George Bush's delusion

guardian unlimited

A tendency among politicians to exploit the September 11 tragedy has been apparent from the very first. In Israel, Russia and China, governments were quick to use America's agony to justify the unjustifiable in Palestine, Chechnya and in Xinjiang. Pakistan's ostracised regime found in September 11 a return route to international acceptance. Its arch rival India, in its turn, used one crisis to dramatise another, in Kashmir. From Tehran to Khartoum to Harare, political leaders climbed aboard the anti-terrorism bandwagon with a view to domestic advantage as well as Washington's aid and approbation. Even Tony Blair's post-September 11 empathy offensive was not totally devoid of similar calculations.

Such is the inevitable way, perhaps, of a hard-hearted, cynical world. But when George Bush, president of the very nation that was targeted, follows suit and begins to exploit and manipulate the September 11 tragedy for political advantage, alarm bells must ring out loud. Yet this is exactly what Mr Bush's first state of the union address unabashedly set out to do. All US policy, both international and domestic, is now framed in terms of last autumn's emergency; all measures, however partisan and divisive, are justified in the name of patriotic unity and solidarity; all misgiving and dissent must be overridden for the sake of America's "just cause". Mr Bush, in his black-and-white way, has clearly convinced himself that in what he calls the "decisive decade in the history of liberty", his duty, mission and calling is to direct the triumph of good over evil at home and abroad. "America will lead by defending liberty and justice because they are right and true and unchanging for all people everywhere," he declared.
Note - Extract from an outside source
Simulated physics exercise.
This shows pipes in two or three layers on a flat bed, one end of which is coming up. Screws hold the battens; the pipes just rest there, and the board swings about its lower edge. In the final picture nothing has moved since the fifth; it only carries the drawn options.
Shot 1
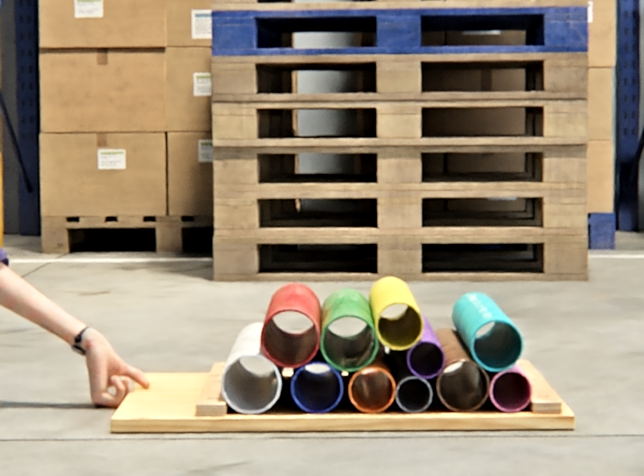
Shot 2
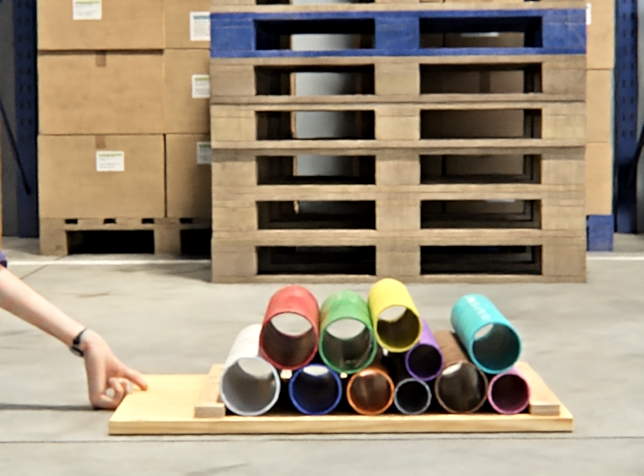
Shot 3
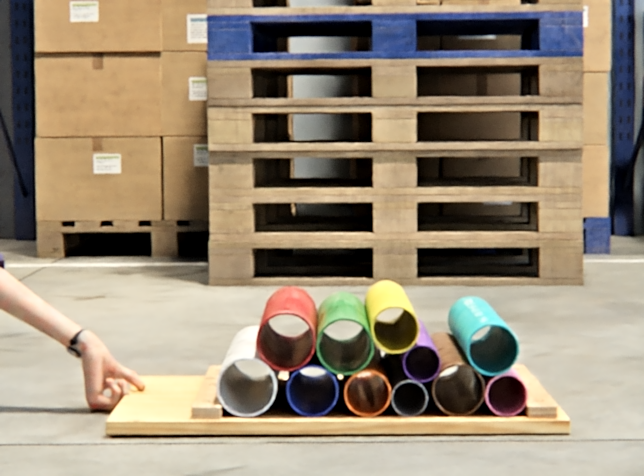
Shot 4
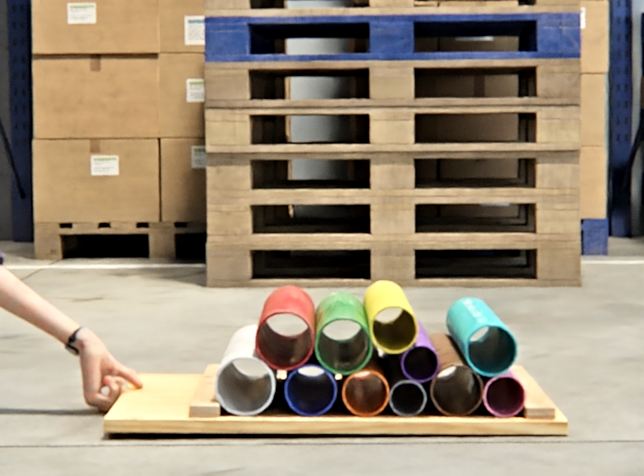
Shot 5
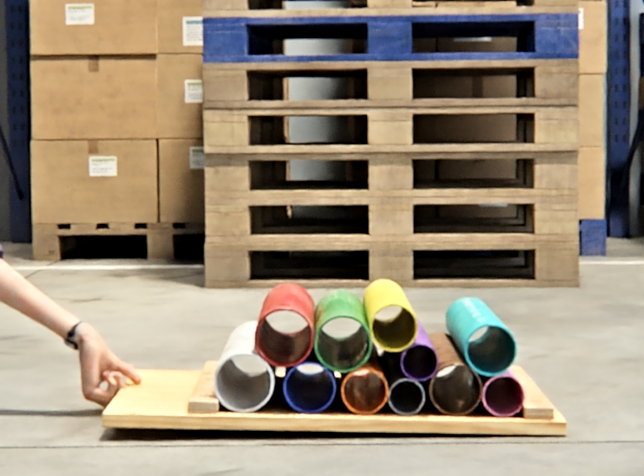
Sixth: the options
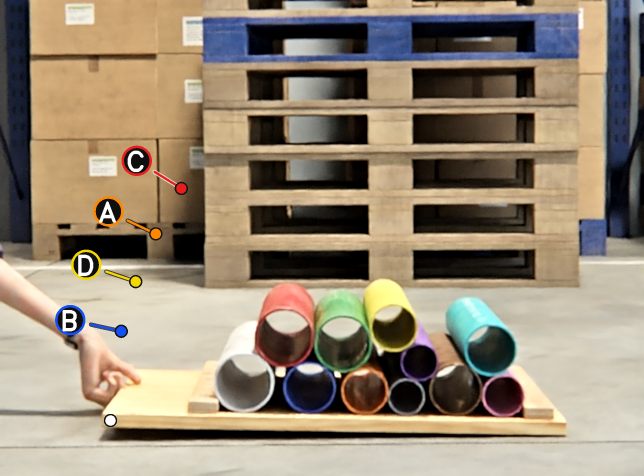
We see a hand gripping the left end of a wooden board stacked with colourful pipes on a warehouse floor; the view shifts slightly, then the hand raises that end a little while the pipes keep their arrangement.
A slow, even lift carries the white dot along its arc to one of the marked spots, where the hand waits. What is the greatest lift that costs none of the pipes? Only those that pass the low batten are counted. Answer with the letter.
The answer is mark B.
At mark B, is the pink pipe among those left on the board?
The pink pipe: Yes.
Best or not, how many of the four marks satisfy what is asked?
One of them.
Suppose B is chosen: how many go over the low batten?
It comes to none.
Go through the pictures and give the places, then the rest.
In the first picture, blue pipe (317, 388); orange pipe (372, 390); grey pipe (414, 395).
In the second picture, grey pipe (412, 397); brown pipe (461, 388).
In the third picture, board (337, 397); white pipe (246, 387); red pipe (286, 342); purple pipe (422, 363).
In the fourth picture, board (335, 396); white pipe (245, 386); blue pipe (311, 390).
In the fifth picture, board (334, 394); white pipe (244, 382); blue pipe (310, 388).
On the marked copy, A at (156, 234); B at (122, 331); C at (181, 188); D at (136, 282); the white dot at (111, 420).
With B. Early on, board at 11°.
Further on, board at 13°.
At the end, board at 13°, none over the low batten.
As for the rest, A two over the low batten (turquoise, yellow); C two over the low batten (turquoise, yellow); D two over the low batten (turquoise, yellow).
This is a premise fortified by falsehoods and underpinned by a delusion. The principal falsehood is that the policies Mr Bush now advocates are dictated by an ongoing terrorist menace. They are not. Primarily they are the products of conservative Republicanism, set dangerously loose in September 11's aftermath. There is nothing new, after all, in the idea of Iran, Iraq and North Korea representing an "axis of evil"; the American right has been gunning for them for years. There is nothing new about the ballistic threat. Mr Bush has long wanted missile defences ; now he uses September 11 to justify his plan. When Mr Bush speaks of "tens of thousands of dangerous killers schooled in the methods of murder... spread throughout the world like ticking bombs, set to go off without warning", he is not only being irresponsibly alarmist; he is also disingenuously justifying the whopping $48bn defence budget increase he always dreamed of.

These exploitative falsehoods extend into the domestic arena. The "economic security" of Americans is not best served by yet more tax cuts, as Mr Bush proposes; he has already squandered the Clinton surplus. Big business cannot be trusted to lead the fight out of recession; just look at Enron. A new "culture of responsibility" will not derive from the same old trickle-down economics, unregulated corporate greed, wasteful and destructive energy and environmental policies and bent campaign financing.

September 11 undoubtedly bound the American nation. But it did not blind it. Sooner or later, Mr Bush, self-styled universal soldier for truth, will have to stop pretending that tragedy gave him a free hand to remake America and the world to fit his simplistic, narrow vision - or risk having voters and US allies end the pretence for him. For this is the delusion under which he labours. And a very dangerous delusion it is too.